Sunday, June 16, 2013


When deciding on a path to getting bigger and stronger, one must realize that there are in fact two parts to this equation.  There is the path, and there is getting bigger and stronger.  Many times, people get so fixated on the path that they have chosen that they lose sight of the goal itself.  As I have said in many previous posts, if you aren’t progressing toward your goal, your efforts are worthless.

What am I getting at here?  Let’s say your goal is fat loss.  You decide you’re going to run to help with your fat loss.  You pick something like couch to 5k, and work diligently, building yourself up from a couch potato to a physical specimen about to crush your first 5k.  You cross the finish line, get your medal, and post a picture of facebook that gets at least 14 likes.  Congrats.  Did you lose any weight?

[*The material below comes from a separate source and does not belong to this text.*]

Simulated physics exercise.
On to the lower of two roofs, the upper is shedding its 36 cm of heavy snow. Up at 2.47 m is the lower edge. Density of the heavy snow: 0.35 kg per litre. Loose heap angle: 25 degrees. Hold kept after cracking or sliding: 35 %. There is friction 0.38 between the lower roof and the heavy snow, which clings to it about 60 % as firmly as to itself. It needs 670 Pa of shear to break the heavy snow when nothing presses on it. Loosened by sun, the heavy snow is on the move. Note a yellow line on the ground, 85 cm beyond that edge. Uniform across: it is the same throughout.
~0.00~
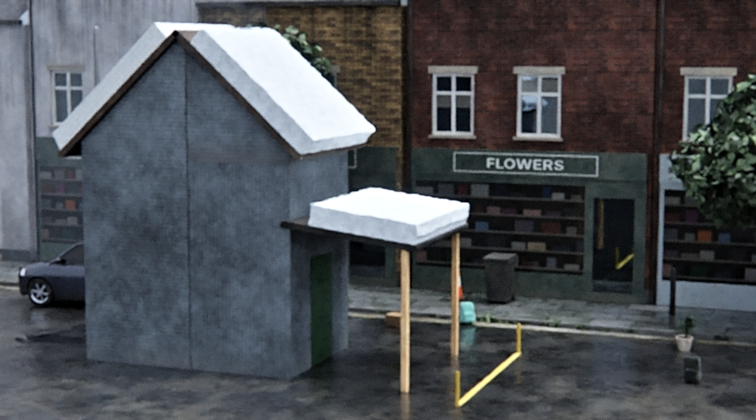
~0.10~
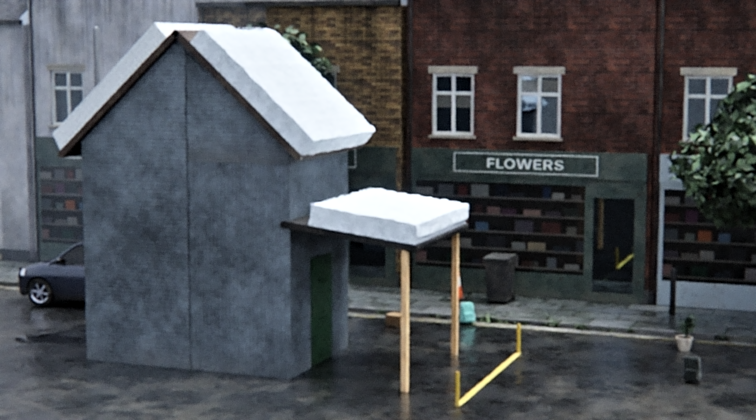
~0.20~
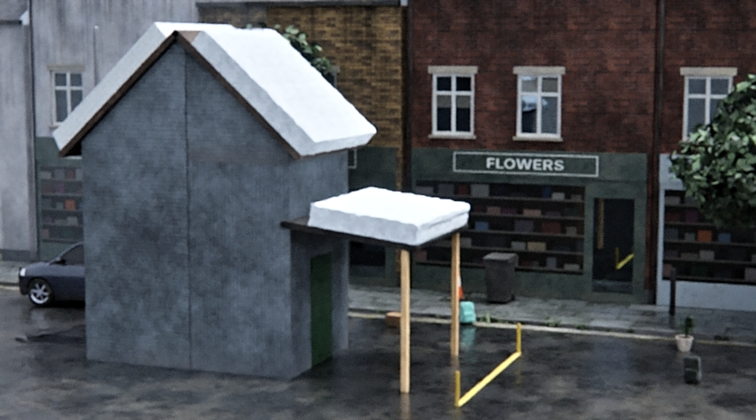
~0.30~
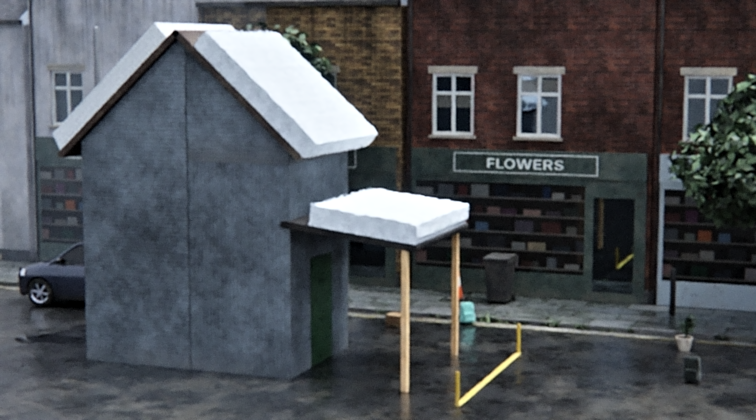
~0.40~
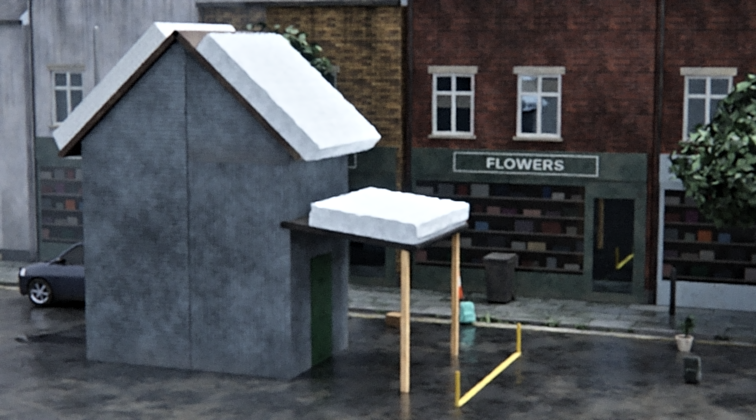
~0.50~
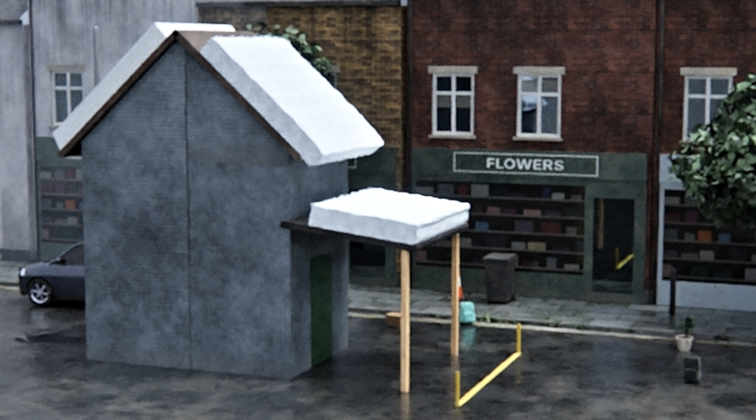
The thick white snow on the right side of the grey house's steep roof slid slowly down a short way, its lower end poking out over the edge above the snow-topped porch roof.
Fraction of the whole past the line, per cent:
7 out of 100.
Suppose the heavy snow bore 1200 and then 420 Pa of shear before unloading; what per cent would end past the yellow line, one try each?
Respectively 0 % and 20 %.
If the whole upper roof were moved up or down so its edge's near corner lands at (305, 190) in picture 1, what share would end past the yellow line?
0 %, roughly.
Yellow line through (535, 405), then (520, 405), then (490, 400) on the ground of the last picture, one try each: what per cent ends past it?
I'd guess near 0 %, then near 1 %, and near 4 % on the last try.
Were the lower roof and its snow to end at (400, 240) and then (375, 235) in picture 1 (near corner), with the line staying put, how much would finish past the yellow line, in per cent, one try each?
I'd expect around 16 percent the first time and around 30 percent the second.
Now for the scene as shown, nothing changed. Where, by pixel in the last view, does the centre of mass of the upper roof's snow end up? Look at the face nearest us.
Around (375, 247).
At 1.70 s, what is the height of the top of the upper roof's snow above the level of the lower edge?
It sits some 1.5 m above the lower edge at that time.
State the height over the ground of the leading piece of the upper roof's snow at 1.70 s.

I feel like the message got lost somewhere along the line

Runners and former fatties aren’t the only ones guilty of this, not by a longshot.  Many lifters lose progress to their pet lifts and ego.  Someone decides they want a big chest, so they decide to chase a 315lb bench press.  They bust their ass, do their research on building a bigger bench, throw on chains and bands, and hit their bench goal, only to look in the mirror and still see the same bird chest they started with.

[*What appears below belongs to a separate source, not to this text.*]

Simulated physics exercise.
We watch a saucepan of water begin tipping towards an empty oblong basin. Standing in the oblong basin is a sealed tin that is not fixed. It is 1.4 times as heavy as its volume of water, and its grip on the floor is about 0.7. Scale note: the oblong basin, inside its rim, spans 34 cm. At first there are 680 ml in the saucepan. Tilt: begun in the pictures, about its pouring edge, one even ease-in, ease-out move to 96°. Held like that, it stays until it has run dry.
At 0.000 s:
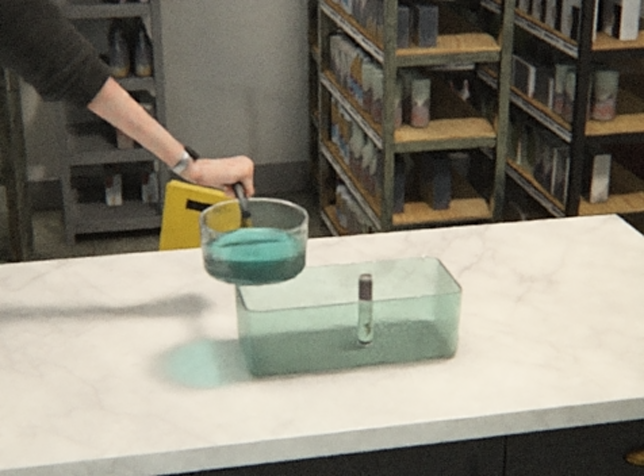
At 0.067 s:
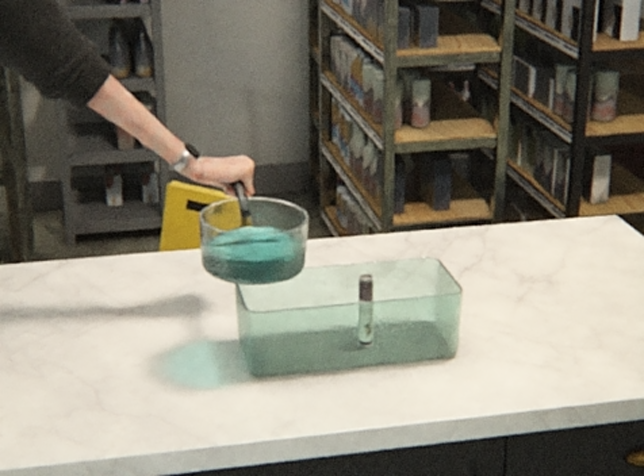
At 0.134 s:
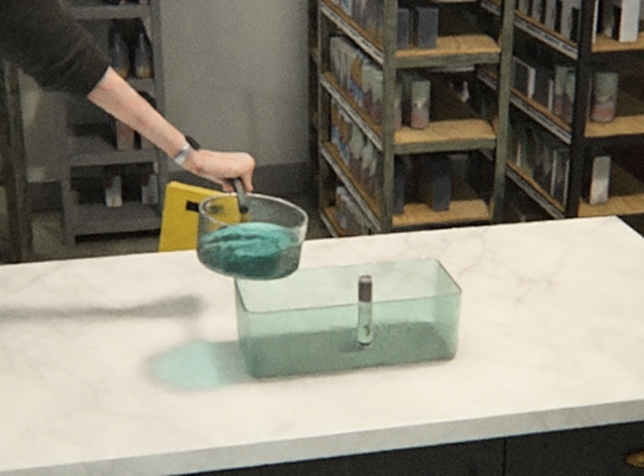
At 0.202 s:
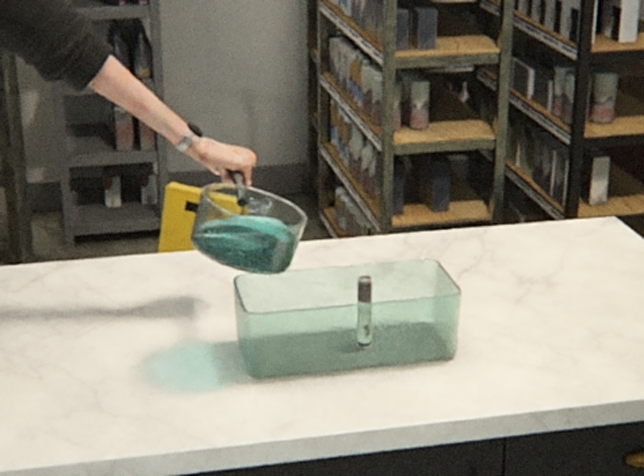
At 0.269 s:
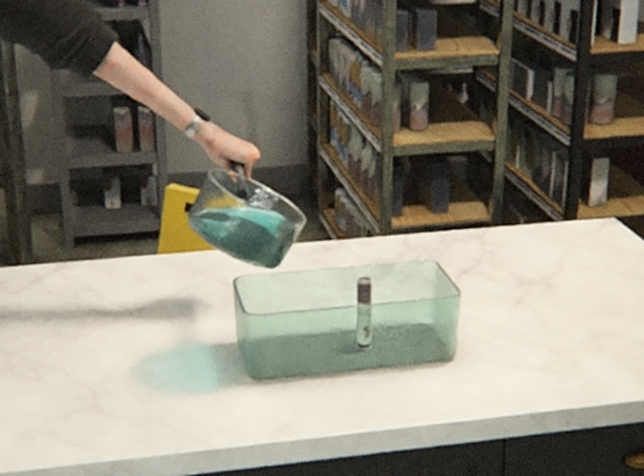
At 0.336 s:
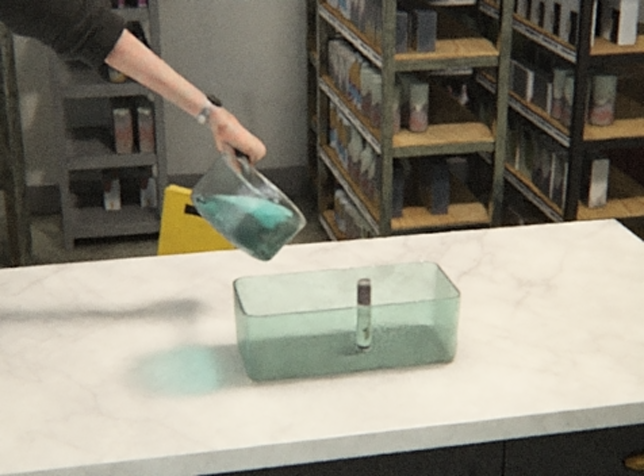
A glass saucepan of teal water, held by a hand, tilting steadily rightward above a clear oblong basin on a marble counter.
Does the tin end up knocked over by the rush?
Yes.
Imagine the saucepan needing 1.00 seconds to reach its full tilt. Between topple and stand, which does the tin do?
Outcome - the tin comes down.
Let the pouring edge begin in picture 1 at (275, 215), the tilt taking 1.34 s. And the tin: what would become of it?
Then the tin remains standing.
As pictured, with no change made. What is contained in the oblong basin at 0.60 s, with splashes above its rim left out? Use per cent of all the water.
Roughly 4 per cent.
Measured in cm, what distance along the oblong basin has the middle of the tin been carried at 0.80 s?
Reading: Roughly 0 cm.
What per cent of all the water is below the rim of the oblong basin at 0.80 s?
Near 68 per cent of the total.
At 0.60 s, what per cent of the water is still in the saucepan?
About 46 percent.
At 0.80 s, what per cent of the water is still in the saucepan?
Around 14 in a hundred is still there.
After 0.60 s the tilt is 89° and 45 per cent is still to pour; the tin stands where it began.
After 0.80 s the tilt is 96° and 13 per cent is still to pour; the tin stands where it began.
After 1.01 s the tilt is 96° and 4 per cent is still to pour; the tin leans 14°.
After 1.23 s the tilt is 96° and 1 per cent is still to pour; the tin lies on its side.
In the end the tin lies on its side.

What is the ultimate falling out here?  It’s the failure to understand that methods are just that: methods.  Methods are not goals in and of themselves, they are simply the path toward the goal.  Your metrics should always revolve around progress toward the goal, not progress in the method.  If your goal is to lose fat, and your mile time is getting worse while your weight and waistline is dropping, you are doing something right.  If you can build a 50” chest with a 135lb bench, congratulations, you have met your goal.

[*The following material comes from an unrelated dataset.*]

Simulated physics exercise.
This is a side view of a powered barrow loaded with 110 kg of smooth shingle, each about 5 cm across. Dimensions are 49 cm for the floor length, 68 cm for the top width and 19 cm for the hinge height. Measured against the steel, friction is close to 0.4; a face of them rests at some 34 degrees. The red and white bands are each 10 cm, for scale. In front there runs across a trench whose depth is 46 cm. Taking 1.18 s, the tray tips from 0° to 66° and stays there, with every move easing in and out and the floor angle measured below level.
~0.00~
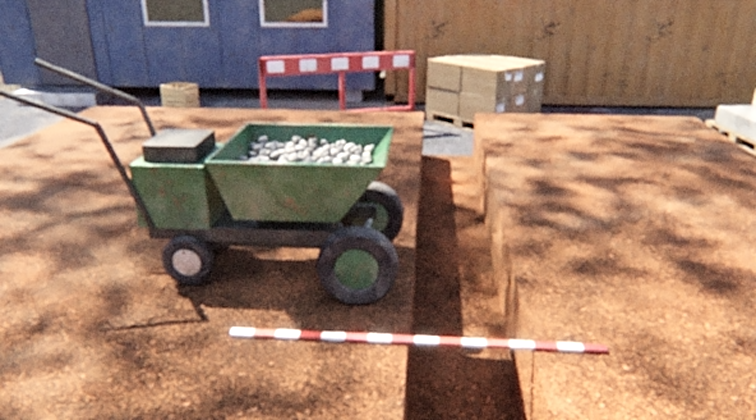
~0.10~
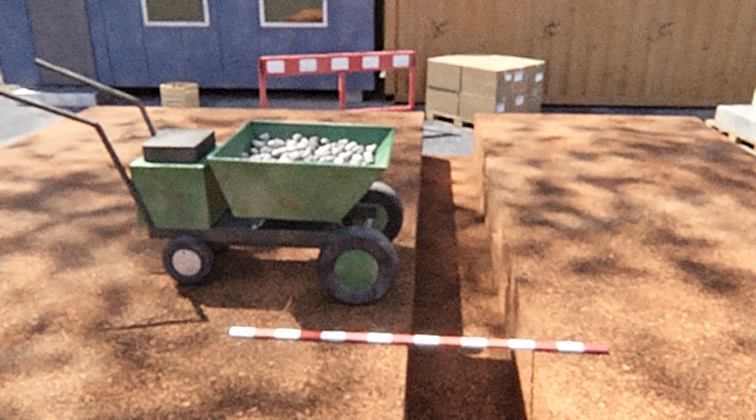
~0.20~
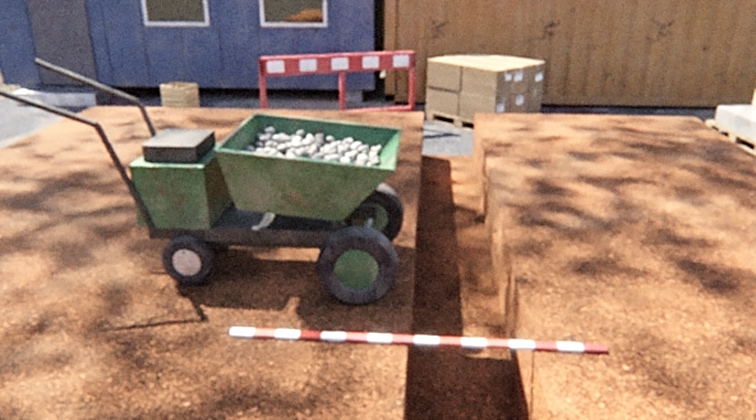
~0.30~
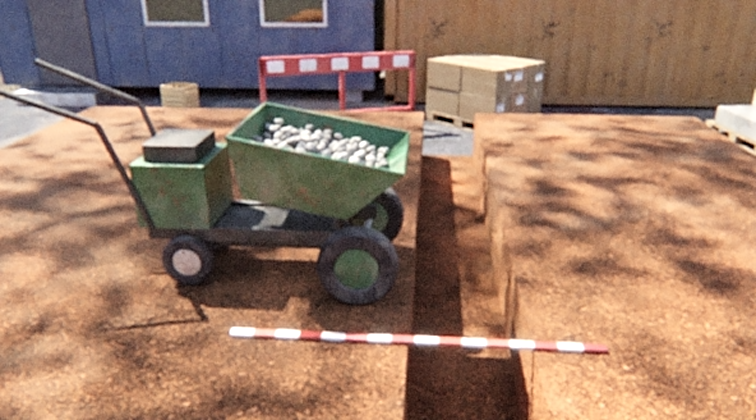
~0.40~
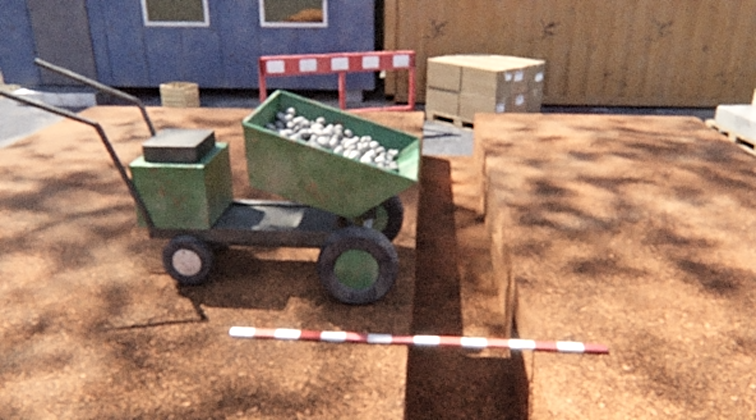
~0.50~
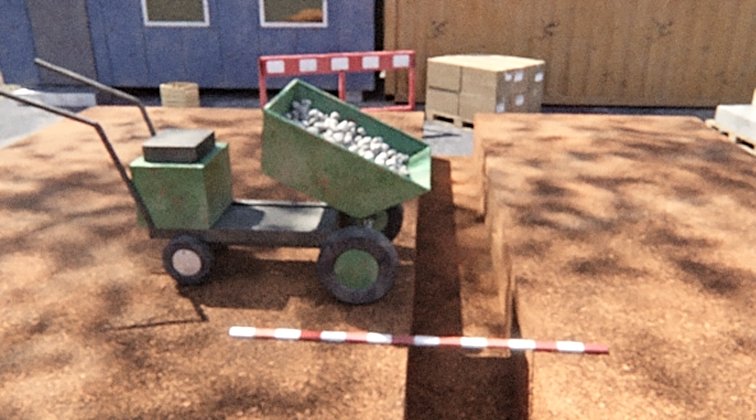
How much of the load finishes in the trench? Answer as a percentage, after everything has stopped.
Some 73 per cent of it.
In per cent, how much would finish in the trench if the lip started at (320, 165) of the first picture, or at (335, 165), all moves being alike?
Near 100 per cent from the first place, 100 from the second.
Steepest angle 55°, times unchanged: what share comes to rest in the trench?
Then about 55 per cent.
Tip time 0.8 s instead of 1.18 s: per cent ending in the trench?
65 per cent.
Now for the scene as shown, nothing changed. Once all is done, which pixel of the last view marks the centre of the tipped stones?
I'd point to around (491, 340).
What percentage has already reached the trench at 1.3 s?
Some 25 per cent of the load by that point.
After 0.9 s the floor is at 55°; 100 % in the tray; the foremost stones are at (450, 207).
After 1.3 s the floor is at 66°; 68 % in the tray, 26 % in the trench, 6 % past the trench; the foremost stones are at (542, 273).
After 1.6 s the floor is at 66°; 32 % in the tray, 41 % in the trench, 26 % past the trench; the foremost stones are at (623, 269).
After 3.6 s the floor is at 66°; 0 % in the tray, 73 % in the trench, 27 % past the trench; the foremost stones are at (702, 287).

Ok, maybe we need to lay down a few ground rules 

This necessitates a degree of brutal honesty with yourself.  It’s very easy to get caught up in what other people say your goals are.  I’ve known tons of guys that ultimately wanted to just look good, but were uncomfortable with admitting that vanity was their primary motivation, and kept chasing strength goals with the hope that they would accidentally look better.  Not only did they not meet their real goal of looking better, but because their hearts were not actually in getting stronger, they spun their wheels for years and made minimal progress in that regard as well.

There is no shame in your goal, whatever it is.  There is, however, a great deal of shame in failing to meet your goal.